Vistas de página en total

viernes, 29 de abril de 2016

Nos sentimos inundados por el amor generoso de Dios y aprendemos a amar con su mismo amor como nos señala en su mandamiento

Nos sentimos inundados por el amor generoso de Dios y aprendemos a amar con su mismo amor como nos señala en su mandamiento

Hechos, 15, 22-31; Sal. 56; Jn. 15, 12-17
Cuando en verdad nos sentimos gratuitamente amados aprendemos a amar también nosotros con una generosidad nueva y con un amor gratuito. Es maravilloso lo que el amor puede hacer en nosotros; cuando lo sentimos de verdad en nuestra vida nos sentimos transformados y necesariamente tenemos que comenzar a amar también con un amor generoso y gratuito.

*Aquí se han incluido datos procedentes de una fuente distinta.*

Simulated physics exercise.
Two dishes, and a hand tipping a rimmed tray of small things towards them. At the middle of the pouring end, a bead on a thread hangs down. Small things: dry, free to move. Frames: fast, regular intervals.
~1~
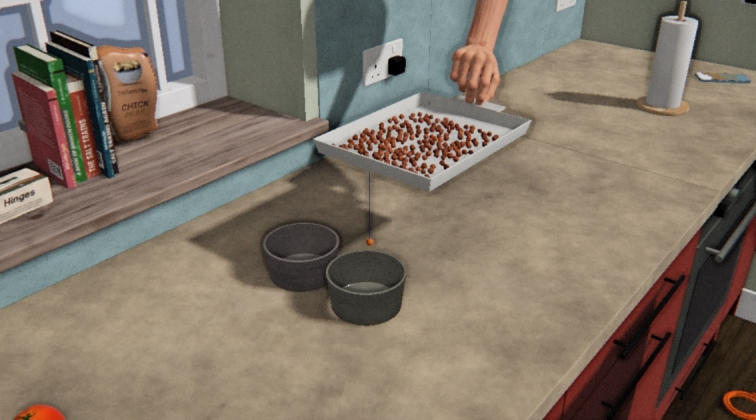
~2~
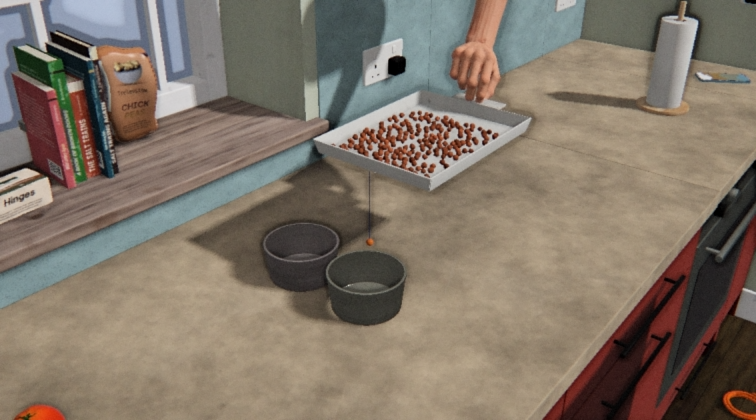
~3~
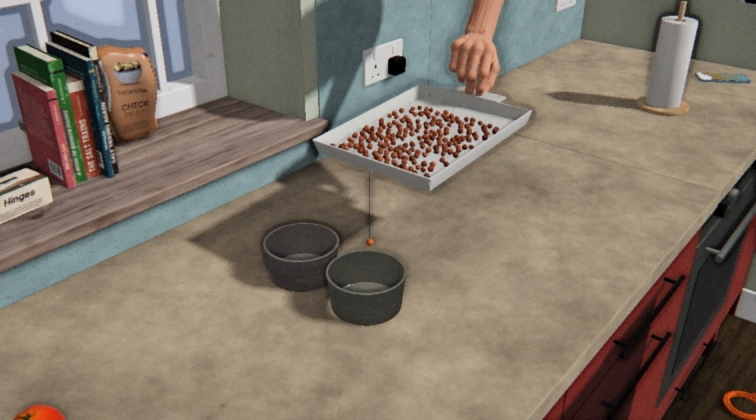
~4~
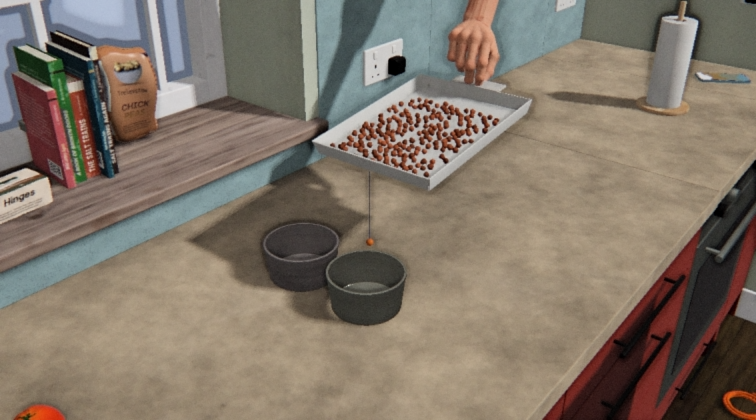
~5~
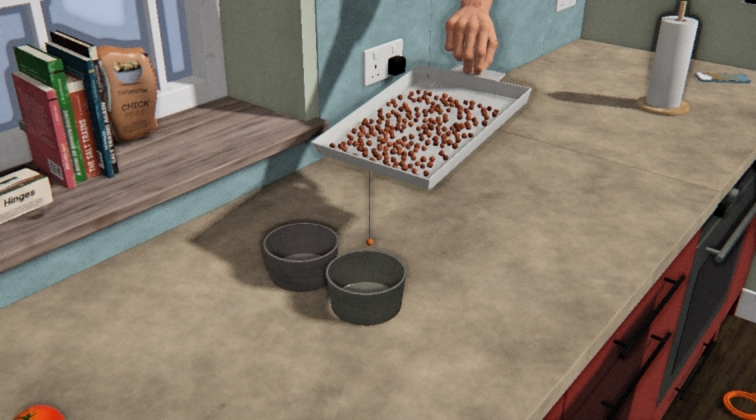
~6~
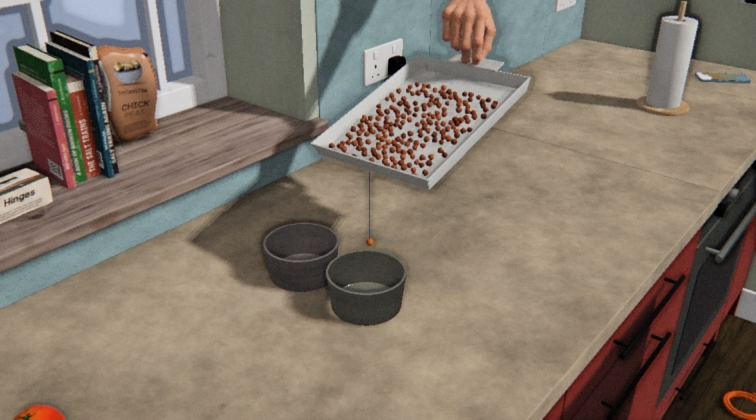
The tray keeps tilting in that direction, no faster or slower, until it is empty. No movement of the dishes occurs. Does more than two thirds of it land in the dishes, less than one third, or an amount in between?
The dishes end up with more than two thirds.
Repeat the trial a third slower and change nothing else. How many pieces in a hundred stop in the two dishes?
I'd expect near 80 per cent.
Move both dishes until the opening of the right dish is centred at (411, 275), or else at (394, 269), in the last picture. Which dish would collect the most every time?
Position 1 - the dish to the left; position 2 - the dish to the left.
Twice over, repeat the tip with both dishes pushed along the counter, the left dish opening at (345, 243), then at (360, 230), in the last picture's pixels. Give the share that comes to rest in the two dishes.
Around 30 % followed by around 0 %.
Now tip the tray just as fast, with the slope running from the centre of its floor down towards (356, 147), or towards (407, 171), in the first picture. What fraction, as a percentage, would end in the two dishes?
Case one near 40 %; case two near 40 %.
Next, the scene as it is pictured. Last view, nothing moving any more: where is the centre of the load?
Last view, resting centre - approx. (317, 284).
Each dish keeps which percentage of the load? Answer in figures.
Roughly: Left 40 %, right 30 %.
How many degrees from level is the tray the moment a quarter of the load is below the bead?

El amor experimentado en nosotros, cuando nos damos cuenta incluso que no lo merecemos nos echa debajo de nuestras torres y destruye esas murallas que tantas veces nos encierran en nosotros mismos. El amor generoso nos abre las puertas del corazón y nos pone en camino. Muy mezquinos tendríamos que ser si no actuáramos así cuando nos sentimos amados a pesar de no merecerlo. Por eso el amor en verdad nos engrandece. Y será un amor así el que transforme el mundo. Fue un amor así el que nos salvó.
Es lo que experimentamos en el amor de Dios. ¿Merecíamos que Dios nos amara como nos ha amado desde toda la eternidad? ¿Merecíamos, acaso, que tanto fuera su amor que nos entregara a su propio Hijo para regalarnos así en su amor la salvación que no merecíamos a causa de nuestro pecado? No terminamos de dar gracias a Dios y corresponder con nuestro amor.

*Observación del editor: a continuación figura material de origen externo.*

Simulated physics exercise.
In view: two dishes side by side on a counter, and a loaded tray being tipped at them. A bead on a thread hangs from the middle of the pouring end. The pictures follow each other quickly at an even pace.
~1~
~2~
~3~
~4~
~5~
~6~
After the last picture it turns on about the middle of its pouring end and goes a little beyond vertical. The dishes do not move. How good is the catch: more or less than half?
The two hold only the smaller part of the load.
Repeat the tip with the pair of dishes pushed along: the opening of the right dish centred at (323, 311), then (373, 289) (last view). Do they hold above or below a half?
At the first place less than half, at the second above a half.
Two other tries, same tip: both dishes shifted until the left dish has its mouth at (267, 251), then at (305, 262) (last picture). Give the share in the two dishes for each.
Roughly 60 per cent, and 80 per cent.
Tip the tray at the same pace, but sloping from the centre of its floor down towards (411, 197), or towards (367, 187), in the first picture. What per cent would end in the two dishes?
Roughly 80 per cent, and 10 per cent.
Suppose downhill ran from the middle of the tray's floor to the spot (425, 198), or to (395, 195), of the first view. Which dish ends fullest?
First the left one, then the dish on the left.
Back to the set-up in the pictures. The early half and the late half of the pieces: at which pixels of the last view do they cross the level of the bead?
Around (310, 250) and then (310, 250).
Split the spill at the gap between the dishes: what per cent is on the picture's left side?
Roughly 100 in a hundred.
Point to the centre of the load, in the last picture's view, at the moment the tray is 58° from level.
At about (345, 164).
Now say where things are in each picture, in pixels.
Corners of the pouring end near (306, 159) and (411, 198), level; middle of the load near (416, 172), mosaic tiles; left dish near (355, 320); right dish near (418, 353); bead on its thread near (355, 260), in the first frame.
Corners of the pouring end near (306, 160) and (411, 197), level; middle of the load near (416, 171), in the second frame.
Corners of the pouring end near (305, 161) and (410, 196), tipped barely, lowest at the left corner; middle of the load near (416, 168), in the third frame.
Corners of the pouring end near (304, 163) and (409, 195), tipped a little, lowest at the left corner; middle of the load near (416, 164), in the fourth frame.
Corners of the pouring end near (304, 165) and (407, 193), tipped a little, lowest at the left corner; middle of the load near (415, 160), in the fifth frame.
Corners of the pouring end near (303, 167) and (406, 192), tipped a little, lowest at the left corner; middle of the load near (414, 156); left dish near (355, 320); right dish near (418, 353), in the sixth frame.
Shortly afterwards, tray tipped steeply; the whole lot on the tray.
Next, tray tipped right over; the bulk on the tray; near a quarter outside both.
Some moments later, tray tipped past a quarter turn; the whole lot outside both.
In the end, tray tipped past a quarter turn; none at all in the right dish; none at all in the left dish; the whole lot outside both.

No hay amor más grande que el de Dios que se nos manifiesta en Jesús que ha entregado su vida por nosotros. Y así nos ama el Señor. Pero así nos pide que correspondamos a ese amor. Por eso nos dirá que esa será nuestra señal, nuestro distintivo. Con el signo de la cruz, fuimos marcados en nuestro bautismo para que así siempre fuéramos mostrando ese amor de Dios en nuestra vida. Y ¿cómo hemos de hacerlo? Amando con un amor igual.

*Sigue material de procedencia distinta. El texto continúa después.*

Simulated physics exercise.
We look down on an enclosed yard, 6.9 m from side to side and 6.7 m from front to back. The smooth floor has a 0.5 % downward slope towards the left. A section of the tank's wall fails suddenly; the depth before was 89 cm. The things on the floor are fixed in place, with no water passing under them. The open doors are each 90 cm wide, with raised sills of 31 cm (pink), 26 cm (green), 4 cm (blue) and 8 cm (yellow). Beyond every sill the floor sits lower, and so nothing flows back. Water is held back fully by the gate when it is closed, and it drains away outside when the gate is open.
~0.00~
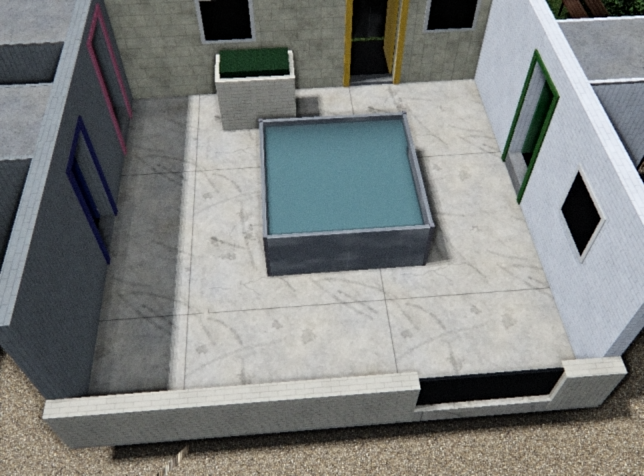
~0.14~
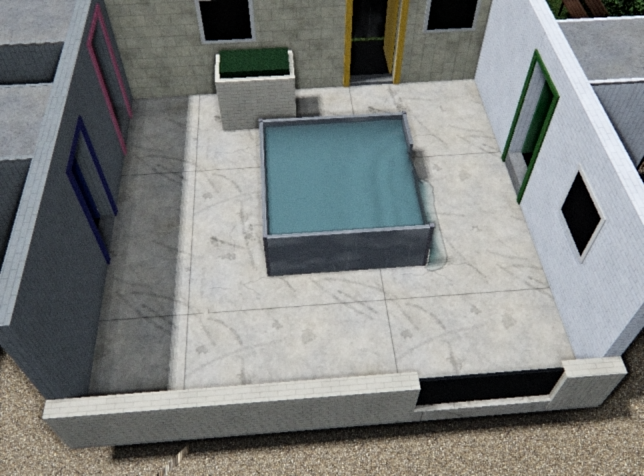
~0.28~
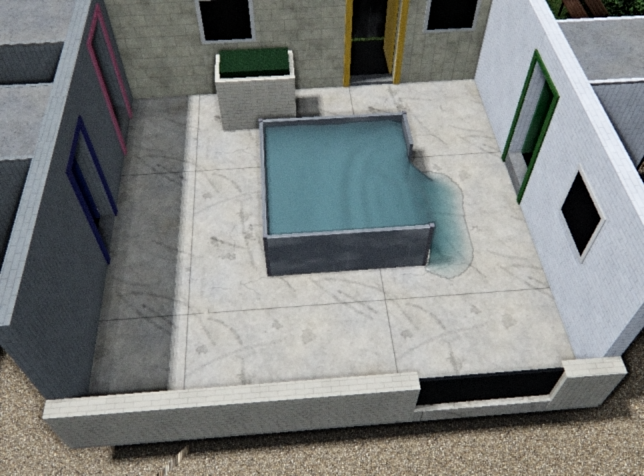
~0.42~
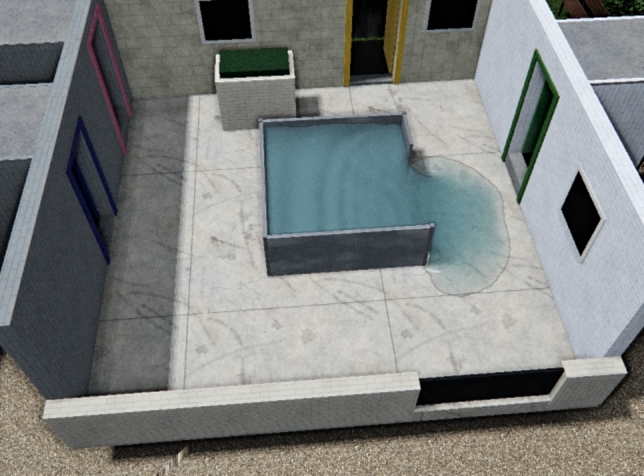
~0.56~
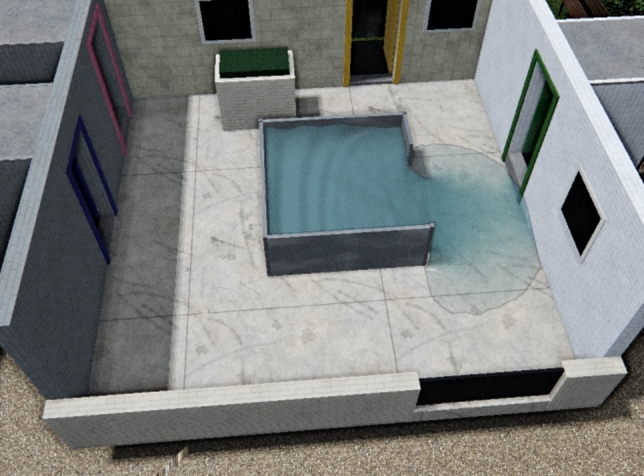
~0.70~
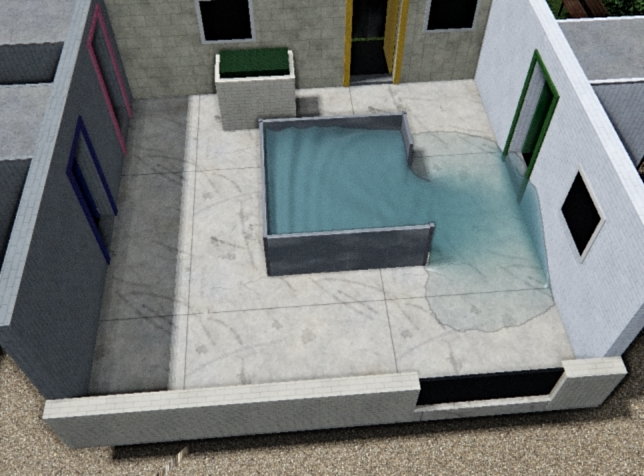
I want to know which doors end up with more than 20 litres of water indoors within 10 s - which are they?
Pink door: Not over, green door: Over, blue door: Over, yellow door: Over.
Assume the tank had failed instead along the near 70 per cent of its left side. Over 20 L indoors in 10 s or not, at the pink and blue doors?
Measured against that limit, pink comes out short of it and blue comes out beyond it.
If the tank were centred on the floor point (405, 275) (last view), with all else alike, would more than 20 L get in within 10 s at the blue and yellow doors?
Against that limit: Blue over, yellow past it.
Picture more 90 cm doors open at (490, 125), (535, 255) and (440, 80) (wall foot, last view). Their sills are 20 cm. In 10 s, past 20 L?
Result in order - not enough, more than that, more than that.
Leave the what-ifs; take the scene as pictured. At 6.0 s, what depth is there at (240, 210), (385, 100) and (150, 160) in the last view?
Close to 0, 13 and 17 centimetres.
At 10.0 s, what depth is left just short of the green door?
Roughly 9.5 cm deep.
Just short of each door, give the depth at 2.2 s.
Readings (cm): Pink = 0; green = 45; blue = 0; yellow = 4.
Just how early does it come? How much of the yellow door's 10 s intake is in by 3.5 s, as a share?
I'd put it at about 25 per cent by that point.
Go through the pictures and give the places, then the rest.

Nos lo deja como su mandamiento, nos dice hoy en el evangelio. ‘Este es mi mandamiento: que os améis unos a otros como yo os he amado’. No es un amor cualquiera; ya no es amar como nos amamos a nosotros mismos; ahora es amar como El nos ha amado; se convierte en un amor sublime, divino, a la manera de cómo es generoso el amor de Dios.
Es la manera como tenemos que expresar en nuestra vida que el Señor nos ha elegido y nos ha amado. Hoy nos dirá que no somos siervos, nos llama amigos. Amigo es el elegido para ser amado. Así nos eligió el Señor, así nos amó el Señor. ‘No sois vosotros los que me habéis elegido, soy yo quien os he elegido… a vosotros os llamo amigos…’ Y nos dice que porque somos sus amados, sus elegidos, sus amigos, nos revela todo el misterio de Dios.
Y nos pide que demos frutos; son los frutos del amor que se van a expresar en mil detalles, en mil gestos, en mil actitudes, en mil momentos generosos de amor para con los demás. Cuantas ocasiones tenemos cada día de vivir un amor así. De cuántas maneras lo podemos manifestar allí donde estemos, allá por donde vayamos, con aquellos con los que convivimos cada día, con todos los que nos vamos encontrando. Y de la manera que es el amor de Dios no será nunca un amor discriminatorio, sino será siempre un amor universal pero hecho de cosas concretas. A nadie podemos excluir; todos tienen que caber ya para siempre en nuestro corazón.
Y ¿todo eso por qué? Porque nos sentimos amados por el Señor, envueltos en su amor y con ese mismo amor aprendemos a amar a los demás.